Monday, Aug. 22, 1955

Significant Glimpse

With a lot of noise and a little action, last week the curtain lifted--slightly--on the great political drama of 1956, the campaign for the presidency. The props were not set up, and some of the main characters were still behind the scenes, but the U.S. nevertheless got a significant glimpse of the players moving into their places.

The Chicago conference of 46 U.S. governors* provided most of the onstage noise and movement, and some perspective on the cast of characters in the two parties. On the Republican side there was no change; all the G.O.P. governors present, save one,/- were for Eisenhower. Their only question: Will he run? There is no good political reason why Ike should answer this now, and many good reasons why he should enforce some party discipline by delaying an answer.

The Democratic case is more complex. Stevenson is assumed to be far ahead if he wants it--and he is assumed to want it. But his support could melt if, for instance, Estes Kefauver won a startling string of primaries as he did in 1952--or if Averell Harriman, who looks like a more serious contender now than he did six months ago, continues to gain.

Time to Delay. Last week "the Keef's" California supporters decided that they would enter his name in their state preferential primary next year. Harriman, busily politicking about Chicago (although his awkward eagerness among the easygoing pols reminded one observer of a man trying to enjoy himself at a party after he had lost one shoe), was taken seriously, if not affectionately.

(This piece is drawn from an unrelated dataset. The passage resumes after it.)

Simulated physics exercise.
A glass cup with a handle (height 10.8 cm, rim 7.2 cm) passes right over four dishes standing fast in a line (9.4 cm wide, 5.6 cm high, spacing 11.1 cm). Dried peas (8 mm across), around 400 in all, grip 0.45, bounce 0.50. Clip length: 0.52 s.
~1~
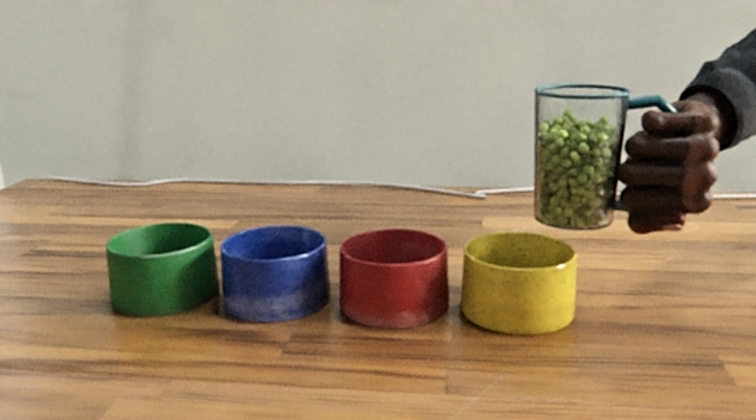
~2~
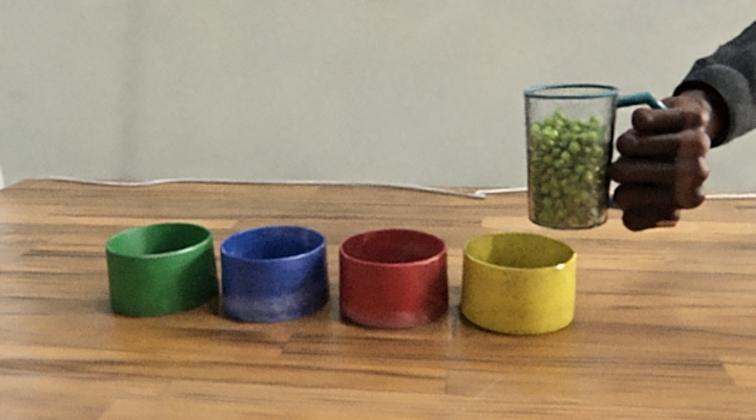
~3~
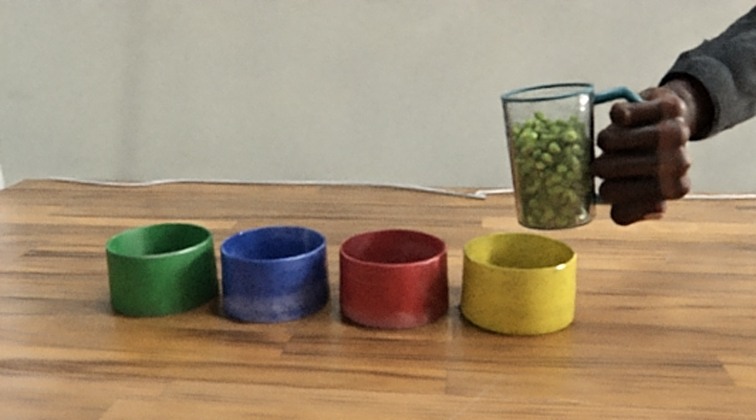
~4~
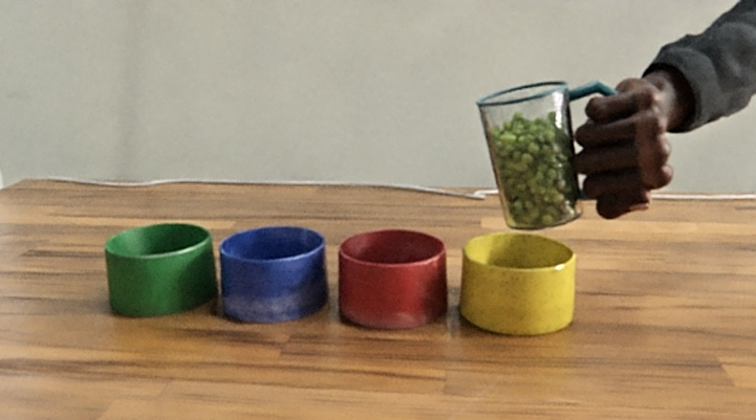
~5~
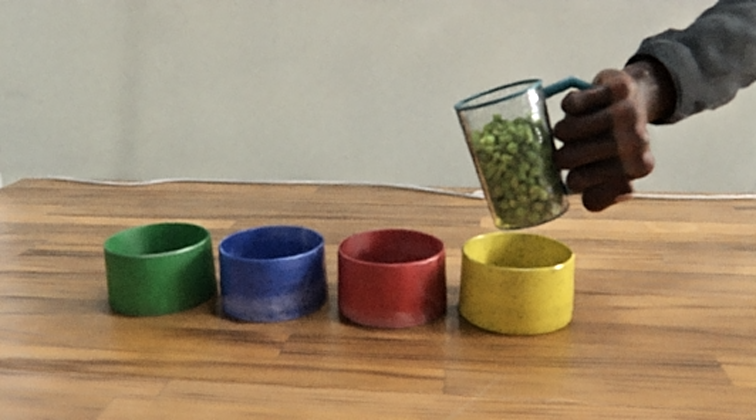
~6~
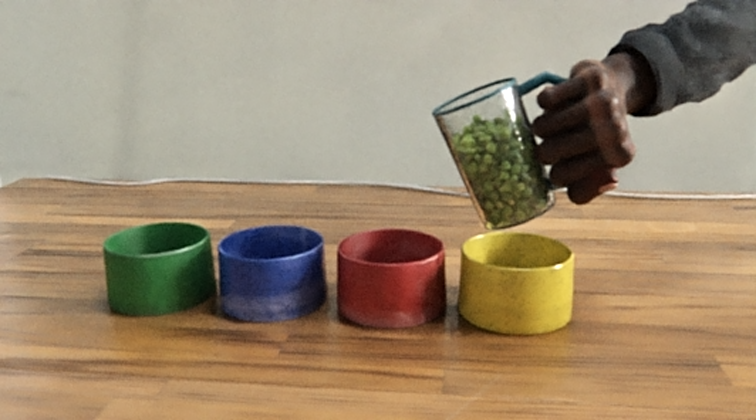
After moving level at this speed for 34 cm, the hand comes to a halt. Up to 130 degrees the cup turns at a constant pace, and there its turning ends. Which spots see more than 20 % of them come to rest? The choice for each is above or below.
My prediction: Red: Within a fifth; blue: Within a fifth; green: Beyond a fifth; yellow: Within a fifth; counter: Within a fifth.
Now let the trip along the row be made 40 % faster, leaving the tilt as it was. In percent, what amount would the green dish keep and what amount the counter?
Shares: Green 100, counter 0.
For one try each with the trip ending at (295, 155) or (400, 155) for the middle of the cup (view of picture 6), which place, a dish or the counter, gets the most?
Most lands at blue on the first run and at counter on the second.
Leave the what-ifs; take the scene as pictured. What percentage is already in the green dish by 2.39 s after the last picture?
About 95 per cent by then.
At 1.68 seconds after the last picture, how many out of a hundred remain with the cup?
It comes to about 80 percent.
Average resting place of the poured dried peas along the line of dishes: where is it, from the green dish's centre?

The activities of Harriman and Kefauver constitute a certain amount of pressure on Stevenson to announce his intentions. Further pressure was applied last week, no doubt unwittingly, by Stevenson's exwife, Mrs. Ellen Borden Stevenson, when she told reporters in an interview that Adlai was a "Hamlet" who "could not make up his mind."

But these pressures were not overwhelming. Against them stood good reasons why Adlai Stevenson should make no definite pronouncement now. If he did so, various political leaders would be under great and unwelcome pressure to declare for or against him. They would rather wait for sentiment to jell.

Sensitive to this, and not yet feeling any searing breath on his neck, Stevenson and his advisers looked for a compromise which would advance the probability that he would run and yet not definitely commit him. They found it.

Time to Decide. Stevenson's friend, former Democratic National Chairman Stephen Mitchell, invited 100 newsmen covering the Governors' Conference to Chicago's swank skyscraper Tavern Club for drinks and dinner. Afterwards, Stevenson stood up and began to read from prepared notes.

"I'm told," he said, "that on the one hand I'm coy and undecided and on the other hand I'm eager and anxious. I've even heard it said that I cannot make up my mind." While the newsmen scribbled, Stevenson promised to announce his decision--soon. "I shall tell you what I'm going to do," he said, "by the end of November, and possibly some time before."

Asked if he could do better against Eisenhower next time, he replied crisply: "I think anybody could." He criticized the President's "tough talk" before the Geneva Conference and his soft words there. "I, for one," said Stevenson, "had never expected an American President to plead with a third-string Communist [meaning Soviet Defense Minister Marshal Georgy Zhukov] to please believe that the U.S. wants peace."

Afterwards, asked if Adlai Stevenson might consider running for the U.S. Senate next year, Steve Mitchell snapped: "We don't play in the minors."

* Absent: Minnesota's Orville Freeman, traveling abroad, and Mississippi's ailing Hugh White.

/- The exception: Utah's arch-conservative J. Bracken Lee, foe of the United Nations and federal aid programs. In Chicago last week Republican Lee said he would bolt to the "right" kind of Democrat running against Ike. By the right kind of Democrat, Bracken Lee seems to be thinking of James Buchanan or Grover Cleveland.